Por eso esque puedo estar en Bolivia cuestionando cómo es que en un país que reconoce los derechos de la naturaleza, la pachamama y los pueblos indígenas, existen y se impulsan las políticas de extractivismo y neoextractivismo, la minería en todas sus formas, la concesión de litio a los chinos en el salar de Uyuni, el despojo y el saqueo al que estamos condicionados lo pueblos del Abya Yala.
O por eso quizás esque puedo estar dentro del parque tecnológico de Itaipú en donde está la segunda hidroeléctrica más grande del mundo, recibiendo clases que cuestionan el actual sistema económico y el consenso de commodities, cuestionando el genocidio a las comunidades indígenas, el ecocidio actual y la crisis civilizatoria constante. ¿Qué controversia, ¿no? vivir es una innumerable relación de controversias.
Por eso es que decidí viajar por Minas Gerais, conocer Ouro Preto, su historia, sus calles tristes y museos que reflejan una historia de despojo, saqueos y violencias.
Por eso es que me encuentro al frente del fogón de leña, escuchando a mujeres que resisten todos los días haciendo una escuela con su vida cotidiana.
Intentó construirme y reconstruirme cada día. Cuestiono cada paso adelante que da el patriarcado. Intento, en medio de la libertad y la búsqueda desesperada por la tranquilidad, sentirme bien conmigo misma. Cuestiono las dinámicas de la heteronormatividad y de la monogamia.
Tengo una vida que podría denominarse minimalista. Mudo y cambio constantemente de hábitat. He construido una vida leve, más liviana. Admiro todo, todo lo cuestiono, me sorprende lo cotidiano. Tengo una vida de eterna migrante que migra para crecer, se nutre en y del camino para al final retornar al polo a tierra y dejar las ideas.
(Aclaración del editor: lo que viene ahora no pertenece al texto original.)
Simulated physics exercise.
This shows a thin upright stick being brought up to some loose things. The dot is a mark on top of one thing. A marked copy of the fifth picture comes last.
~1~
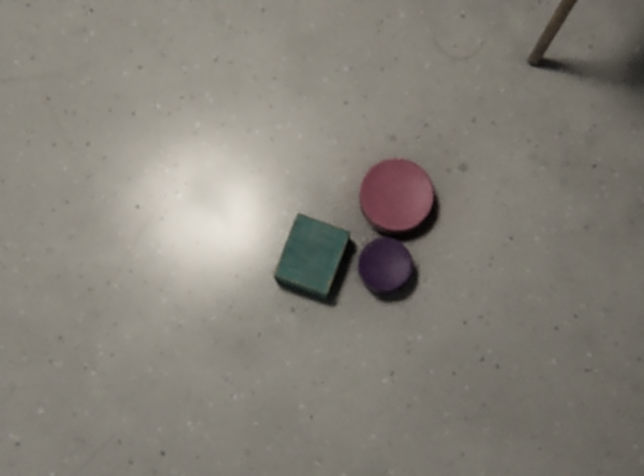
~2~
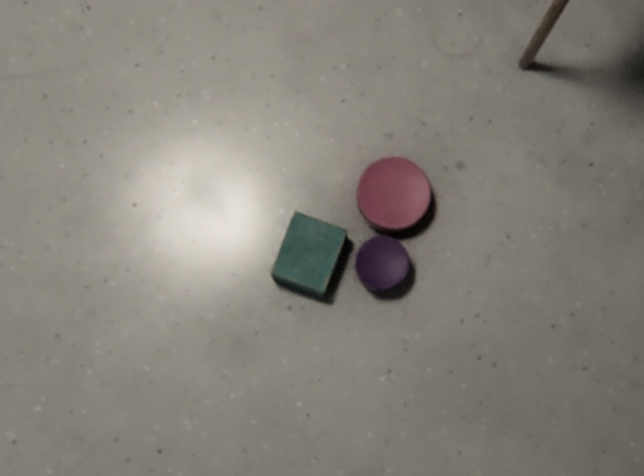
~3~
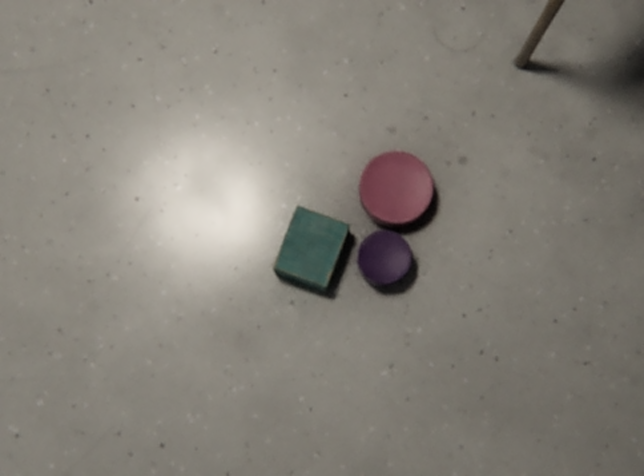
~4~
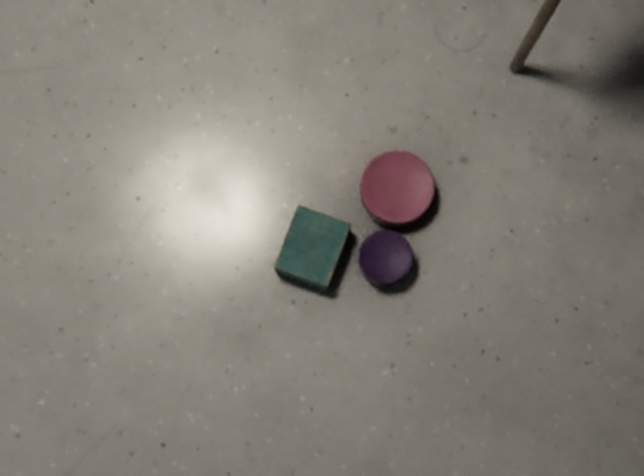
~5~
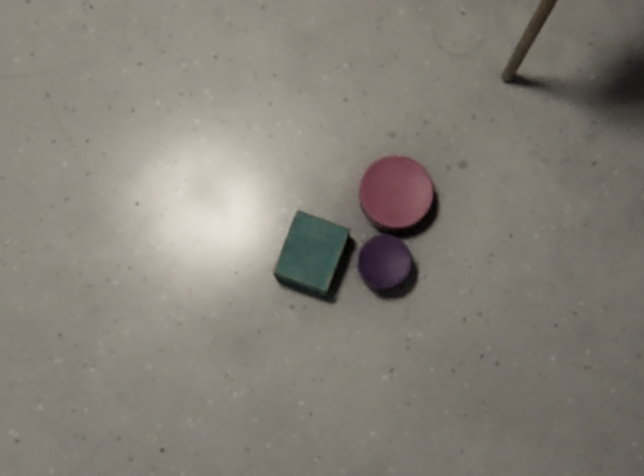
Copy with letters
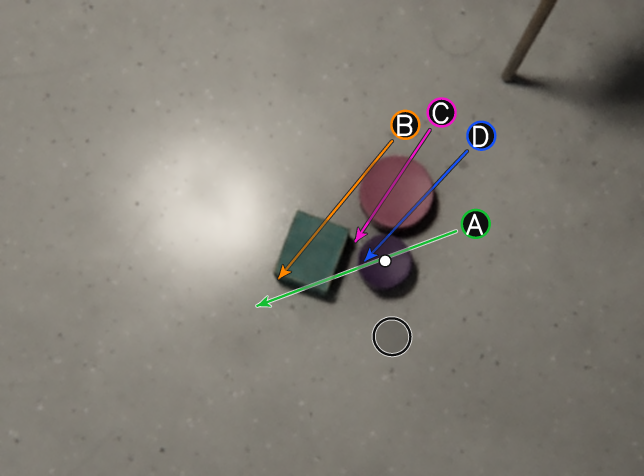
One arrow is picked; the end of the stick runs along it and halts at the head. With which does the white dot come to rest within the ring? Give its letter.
Stroke C brings the dot into the ring.
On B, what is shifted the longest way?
It is the turquoise block.
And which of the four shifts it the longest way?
Stroke C.
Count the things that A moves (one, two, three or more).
Two.
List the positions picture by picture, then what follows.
In the first frame, purple jar (385, 267); pink jar (396, 198); turquoise block (313, 257).
In the second frame, turquoise block (310, 255); purple jar (382, 265).
In the third frame, pink jar (395, 191); turquoise block (312, 249).
In the fourth frame, purple jar (385, 259); pink jar (396, 190).
In the fifth frame, turquoise block (312, 254); purple jar (384, 264); pink jar (395, 195).
On the marked copy, A from (456, 231) to (257, 306); B from (392, 141) to (279, 278); C from (430, 130) to (355, 241); D from (467, 151) to (365, 261); the ring at (392, 337); the white dot at (386, 261).
With C. Early on, foot of the stick (403, 170); purple jar (383, 267); pink jar (390, 205).
Further on, foot of the stick (376, 211); purple jar (382, 313); pink jar (373, 250).
At the end, foot of the stick (355, 242); purple jar (390, 341); pink jar (368, 280); the dot on the purple jar is in the ring.
As for the rest, A leaves the dotted thing at (344, 306); B leaves the dotted thing at (384, 264); D leaves the dotted thing at (376, 290).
Vuelvo al agua, como los anfibios, a depositar los huevos. Como diría Castañeda, voy siendo una anfibia que sale del agua pero que siempre está en conexión con ella. Llego para volver a irme.
Decidir qué hacer con mi vida y con mi tiempo, es una posición de poder, en medio de este sistema patriarcal; aún en medio de la vida de una bolsista precarizada como lo soy hoy en día, en donde me veo como una desempleada del sistema, en donde lo único que tengo asegurado por ahora es un techo, la comida, trabajo en el campo y el tiempo para pensar y producir conocimiento en la finca o “laaaaaaaaaaaa na roça” como le dicen en Minas.
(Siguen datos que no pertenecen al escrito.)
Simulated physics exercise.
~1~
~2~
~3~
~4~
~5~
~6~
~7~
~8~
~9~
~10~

Eso no me limita las ganas de seguir viviendo. De cambiar de textura de piel, de seguir mutando, y seguir viendo como varias y nuevas partes y sentimientos crecen en mí y otras quedan atrás.
Esta mujer anfibia se construye cada día, cada hora y fuera de los pilotos automáticos. Quisiera creer que se construye cada segundo en el que no deja de pensar en cómo re imaginar otras formas de vida, otros mundos posibles y otras posibilidades que superen los estereotipos de ser y sentirse una mujer libre, una mujer anfibia.
Ir, salir, volver, volver a irme, llegar para de nuevo irme, se ha convertido en mi vida de bumerán. Mi pueblito, mi terruño y la finca, se han convertido en mi polo a tierra, vivimos en un paraíso. Obvio en medio del abandono estatal. Pero al fin y al cabo anfibias, como muchas, como todas, como las que vendrán.